This earnings season, the relative position of the dollar is a drain on international profits for many companies.

MINYANVILLE ORIGINAL It might seem like a great thing to lots of people: A "strong" dollar. Makes it sound like our country and our economy are winning fights with polar bears or something. But in reality, the manufacturing sector -- a major driver of the economic recovery -- is suffering because of it. And this is being reflected in company earnings statements.

Last year, the US exported $1.299 trillion worth of domestic merchandise, up from $1.122 trillion the year before. So far, the US exports are on a quicker pace than last year, according to the US International Trade Commission. Granted, America's trade deficit with the rest of the world is absolutely massive, but exports strongly support manufacturing, as well as other industries.

This chart shows an inverse relationship between the ISM export manufacturing sector and the US Dollar Index (^DXY), as measured against a basket of other currencies. Basically, when the dollar becomes more expensive, relatively, competing products from other countries become cheaper. The same is true at home. Products from abroad will be priced cheaper in dollars when the dollar is strong, leading consumers and businesses to choose imports.

ISM Manufacturing Exports Index Chart

ISM Manufacturing Exports Index data by YCharts

In this chart, you can see the dollar climbing through 2012, mainly against the battered euro.

More export-oriented economies such as Japan are very familiar with this situation. Toyota's (TM) revenues are basically a reflection of the US dollar to yen ratio. Toyota has recently put more factories in North America to mitigate this.

Here is the same chart spread over 10 years, showing an even stronger inverse relationship between US exports and the strength of the dollar.

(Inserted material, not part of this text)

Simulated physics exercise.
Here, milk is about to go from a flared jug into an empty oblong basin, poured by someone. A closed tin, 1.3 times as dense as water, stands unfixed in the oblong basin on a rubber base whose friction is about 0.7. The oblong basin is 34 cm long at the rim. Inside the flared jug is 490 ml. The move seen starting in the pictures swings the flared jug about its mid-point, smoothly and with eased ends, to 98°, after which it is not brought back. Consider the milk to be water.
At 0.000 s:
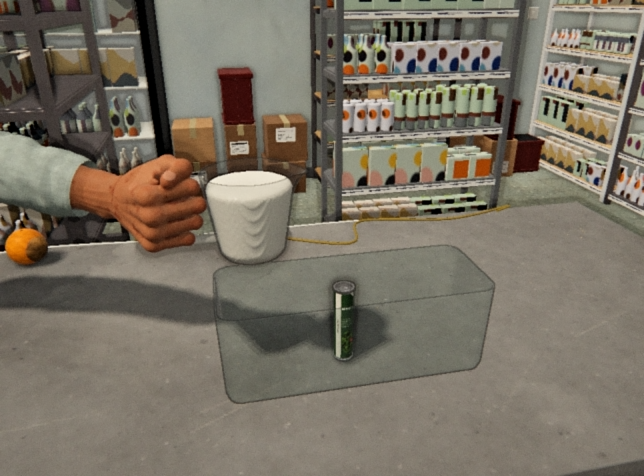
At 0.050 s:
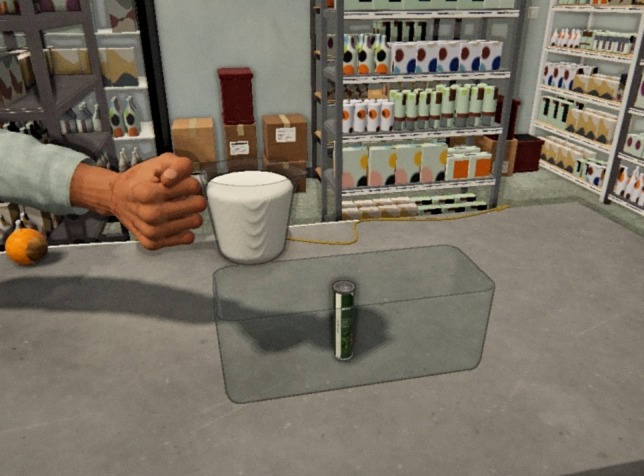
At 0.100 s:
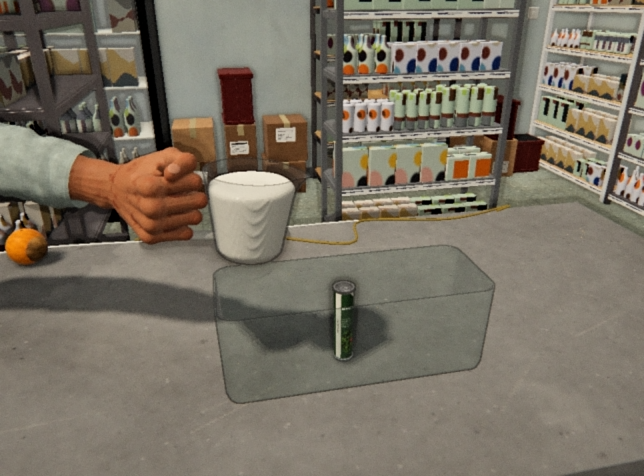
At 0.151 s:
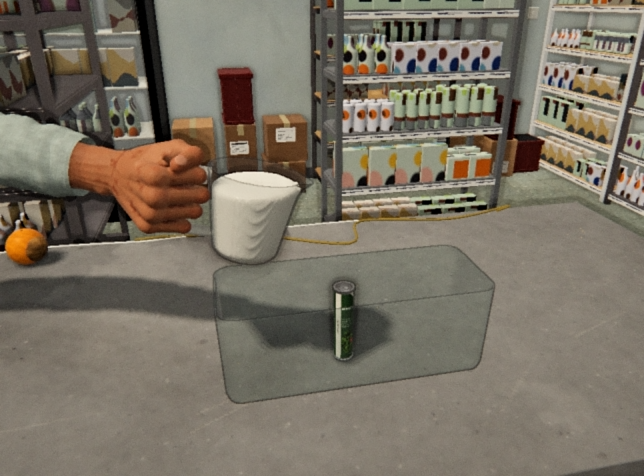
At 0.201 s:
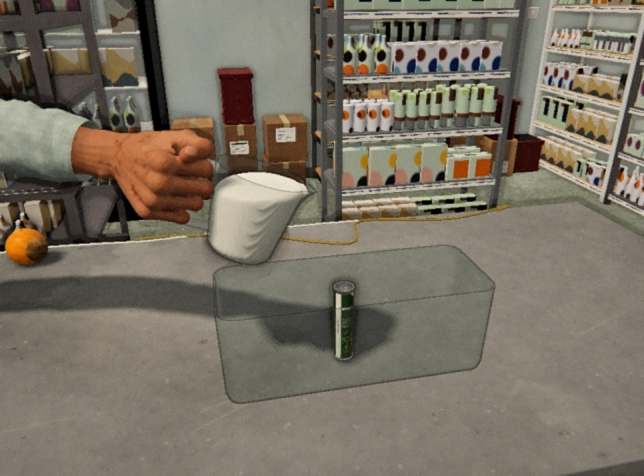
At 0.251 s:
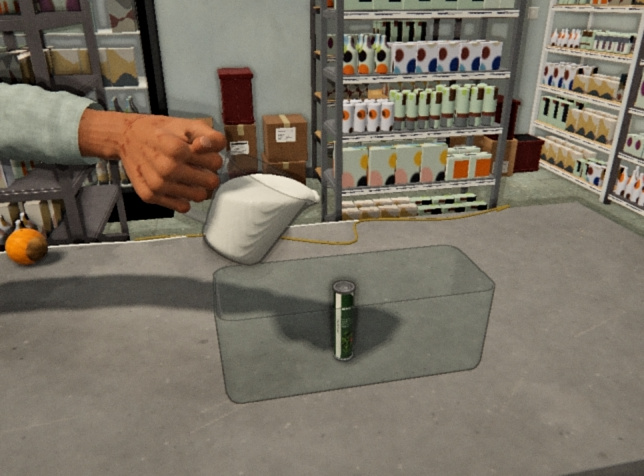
A white jug stood upright beside a closed fist above a gray counter, then tilted smoothly to the right toward a clear oblong basin with a small green tin in it.
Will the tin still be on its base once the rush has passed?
No: Bet it can't stay vertical.
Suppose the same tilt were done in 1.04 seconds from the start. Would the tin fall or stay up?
Outcome - the tin comes down.
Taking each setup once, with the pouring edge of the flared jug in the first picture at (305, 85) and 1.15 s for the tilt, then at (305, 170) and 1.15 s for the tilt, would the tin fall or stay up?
Try 1: Still standing; try 2: Tipped over.
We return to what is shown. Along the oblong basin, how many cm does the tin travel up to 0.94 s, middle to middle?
Near 7 cm.
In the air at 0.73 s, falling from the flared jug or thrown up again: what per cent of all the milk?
Roughly 8 per cent.
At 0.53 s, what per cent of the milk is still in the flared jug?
About 50 percent.
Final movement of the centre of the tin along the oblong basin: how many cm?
Roughly 7.0 cm.
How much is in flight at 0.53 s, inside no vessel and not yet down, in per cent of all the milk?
Close to 22 in a hundred.
Then, 0.53 s in, the tilt is 87° and 50 per cent is still to pour; the tin stands where it began.
Then, 0.73 s in, the tilt is 98° and 10 per cent is still to pour; the tin leans 9°.
Then, 0.94 s in, the tilt is 98° and 1 per cent is still to pour; the tin lies on its side.
Then, 1.17 s in, the tilt is 98° and 0 per cent is still to pour; the tin lies on its side.
Finally, the tin lies on its side.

ISM Manufacturing Exports Index Chart

ISM Manufacturing Exports Index data by YCharts

The US ITC shows that heavy industry, especially transportation equipment such as automobiles and airplanes, leads US export goods. Certainly, Ford (F) was hit disproportionately by the unfavorable conditions in Europe. With over $2 billion in profit from its North American operations, it lost $404 million in Europe and $66 million in Asia. Though the spreading recession in Europe is partly to blame, potential buyers might have been put off by Ford's relatively uncompetitive pricing.

Chemicals are also a big export. E.I. dupont de Nemeurs (DD), which produces chemicals, among other things, reported that the strong dollar was a major headwind in the second quarter, shaving 3% off of the company's top line. For the year, the dollar's strength will reduce the company's per-share profit by $0.35, according to company executives.

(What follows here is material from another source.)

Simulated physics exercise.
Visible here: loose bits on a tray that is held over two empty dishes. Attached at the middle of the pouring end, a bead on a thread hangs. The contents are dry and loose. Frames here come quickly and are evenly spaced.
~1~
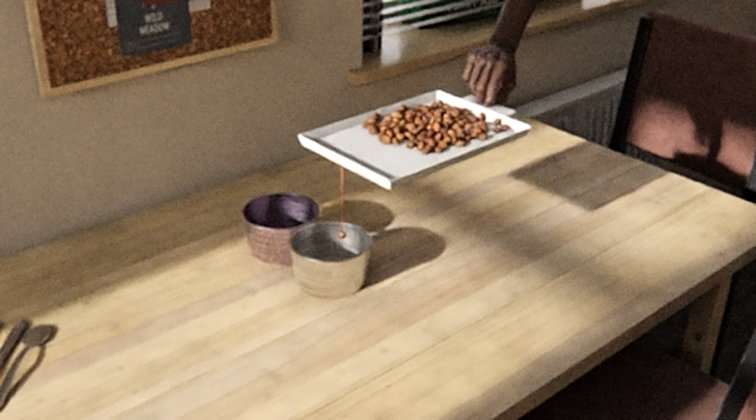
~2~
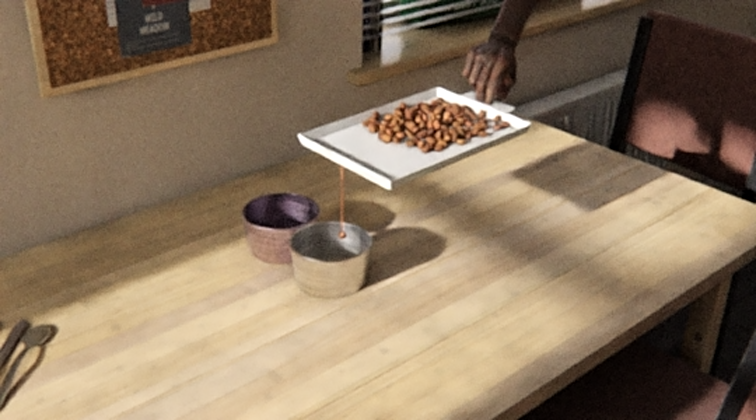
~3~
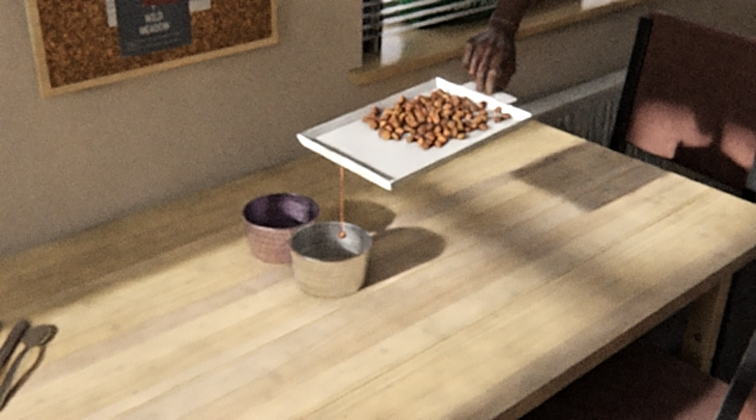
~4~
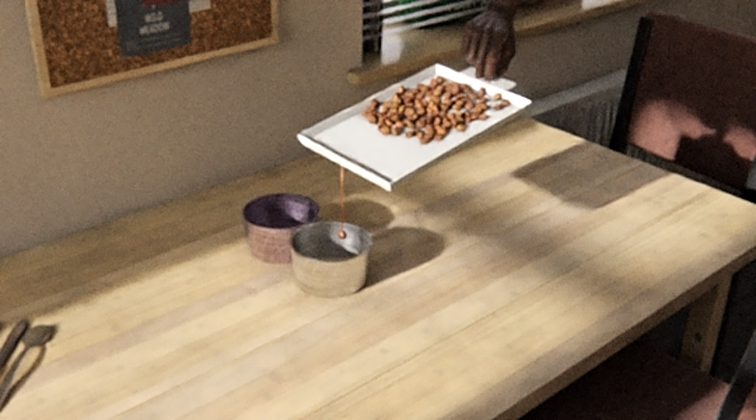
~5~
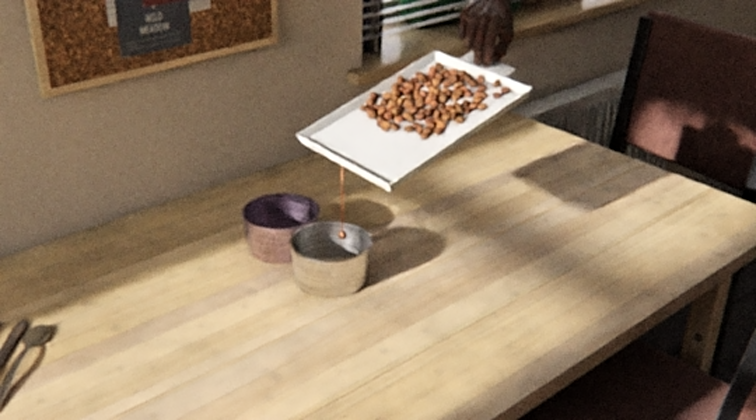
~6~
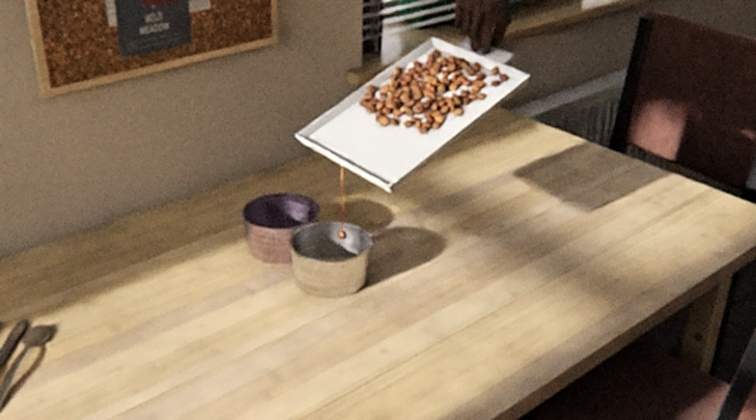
On a sunlit wooden table beside a window, a purplish dish and a silvery dish stand empty beneath a white tray of brown bits, a bead hanging from its near edge. A hand holds the tray nearly level, then steadily raises the far end, steepening the slope while the bits spread slightly.
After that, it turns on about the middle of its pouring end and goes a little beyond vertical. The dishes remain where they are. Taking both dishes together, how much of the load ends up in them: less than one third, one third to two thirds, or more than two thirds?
Less than one third.
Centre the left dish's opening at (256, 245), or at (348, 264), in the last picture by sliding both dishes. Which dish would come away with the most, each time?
In order: The right-hand one. Then: The left-hand one.
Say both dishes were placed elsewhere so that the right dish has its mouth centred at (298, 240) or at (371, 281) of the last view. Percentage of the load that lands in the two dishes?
Trial 1: 30 percent; trial 2: 70 percent.
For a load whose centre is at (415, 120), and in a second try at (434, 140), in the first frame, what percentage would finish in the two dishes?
First about 20, then 20 per cent.
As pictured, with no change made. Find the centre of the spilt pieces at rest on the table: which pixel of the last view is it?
Estimate: Around (307, 332).
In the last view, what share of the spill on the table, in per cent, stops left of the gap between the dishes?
Near 50 %.
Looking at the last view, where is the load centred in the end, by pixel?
Close to (312, 316), more or less.
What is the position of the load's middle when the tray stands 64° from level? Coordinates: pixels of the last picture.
The load's middle is around (346, 162).
Just after the last frame, tray tipped steeply; the larger part on the tray; roughly a quarter in the air.
A moment on, tray tipped past a quarter turn; roughly a quarter on the tray; about a tenth in the right dish; roughly two thirds outside both; just a few in the air.
Further on, tray tipped past a quarter turn; roughly a quarter in the right dish; the larger part outside both.
When it is over, tray tipped past a quarter turn; roughly a quarter in the right dish; not one in the left dish; the larger part outside both.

The strong dollar also impacts lighter manufacturing and the services industry. Even McDonald's (MCD), the seemingly quintessential American company whose biggest market is in Europe, had earnings that were lower in the second quarter by $0.07 per share. As for Pepsico (PEP), executives at the company said that the "negative impact of translating [their] international revenues with the strengthened dollar in Q2" and losses in revenue in franchises and bottlers in China and Mexico wore on growth.

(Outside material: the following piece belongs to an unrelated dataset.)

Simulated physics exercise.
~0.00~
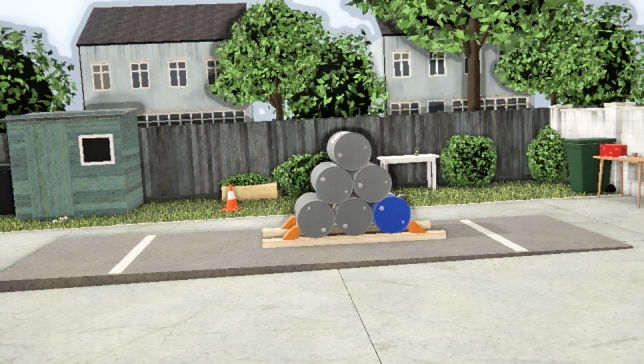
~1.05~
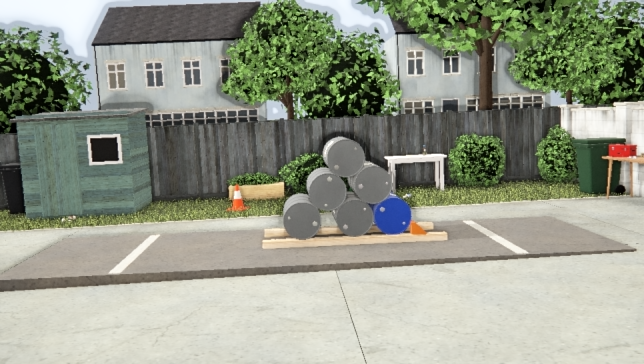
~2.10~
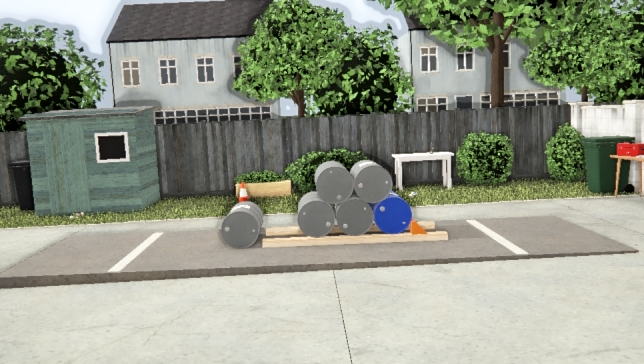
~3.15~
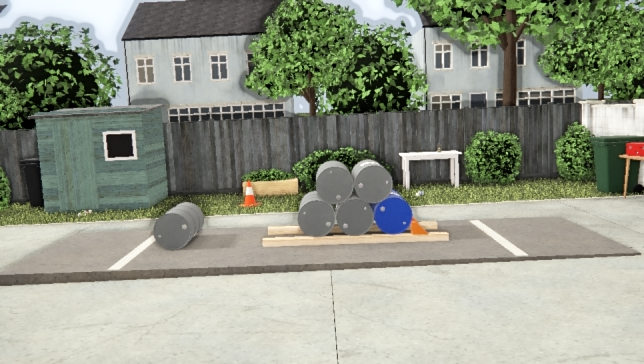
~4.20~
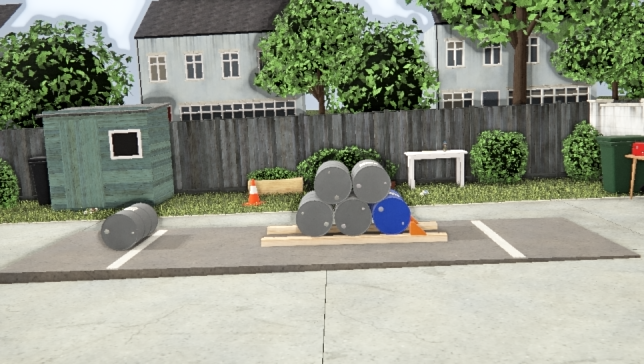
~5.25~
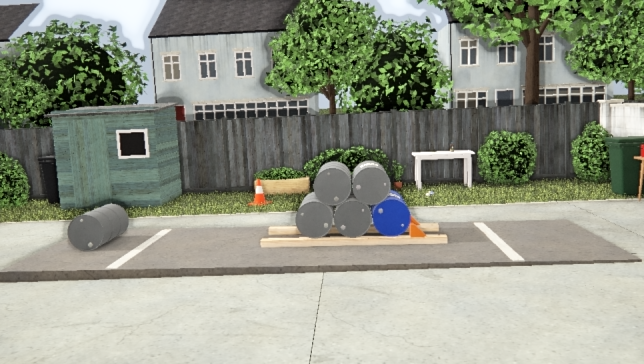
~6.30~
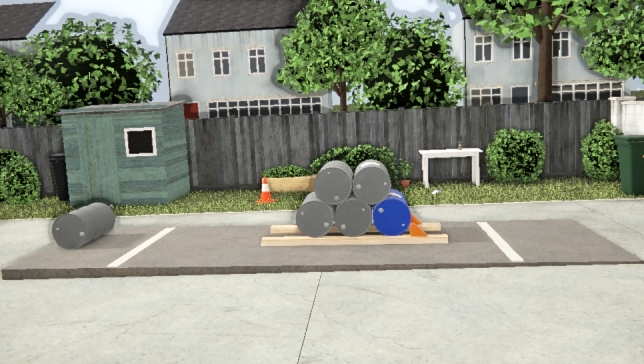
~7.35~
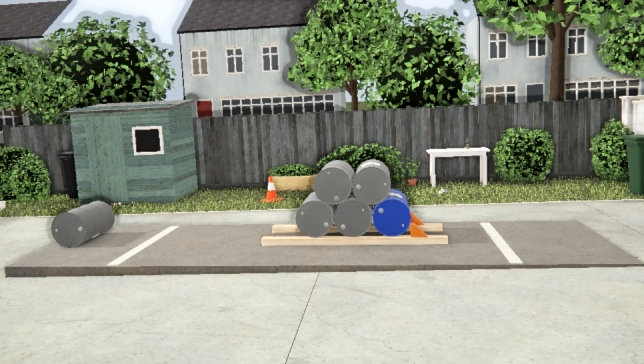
On a paved yard in front of a dark wooden fence and a green shed, six drums sit in a pyramid on timber bearers, five grey and one blue at the lower right, with orange chocks at either side. The left chock disappears, and the stack begins to spread to the left. A grey drum comes off that end onto the ground, while the others settle into two resting on three. The loose drum rolls left, swivelling as it crosses the white line, and slows near the shed. It stops there, with the blue drum still on the bearers beside the right chock.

As a flip side to having international profits cut down, a strong dollar does make it easier to invest overseas. This was true of Japanese companies in this environment in which the yen is historically high. Last year, Japanese conglomerates used the favorable currency exchange to make acquisitions. United Parcel Service (UPS) embodies the two-edged sword of a strong dollar since it is in the process of acquiring TNT Express, a major European competitor in a $6.5 billion deal. UPS is in for a bargain if the euro continues to fall in the process of the deal. As Kurt P. Kuehn, UPS's CFO, said on the most recent earnings call (emphasis my own):

It is a turbulent period for currency. And although it's funny with us moving towards the TNT closure, we're not sure which way to vote for the euro, frankly. It had a very significant impact on revenue. If you look at -- without currency adjustment, our yields in International were down 2.5%. But if you look on our Web schedules at the next page, it shows that if you currency adjust, they were up 2.1%. So that's almost 4.5% impact of currency on our International revenues, and that doesn't include anything on the Supply Chain & Freight. So it is a turbulent period, creating some challenges for year-over-year comps and also for profit planning. We do have some hedges in place that are helping to mitigate the P&L impact, and currency was just a minor negative in the quarter and, frankly, was more or less offset by a slight positive on fuel. So it has not been a big deal so far, although clearly, over the time, as -- if euro stays very low, then there will be some earnings translation impact. On the flip side, we do have a pretty big check to write to complete the TNT acquisition, and a low euro clearly makes that much less expensive in dollar terms, and a low euro clearly makes that much less expensive in dollar terms.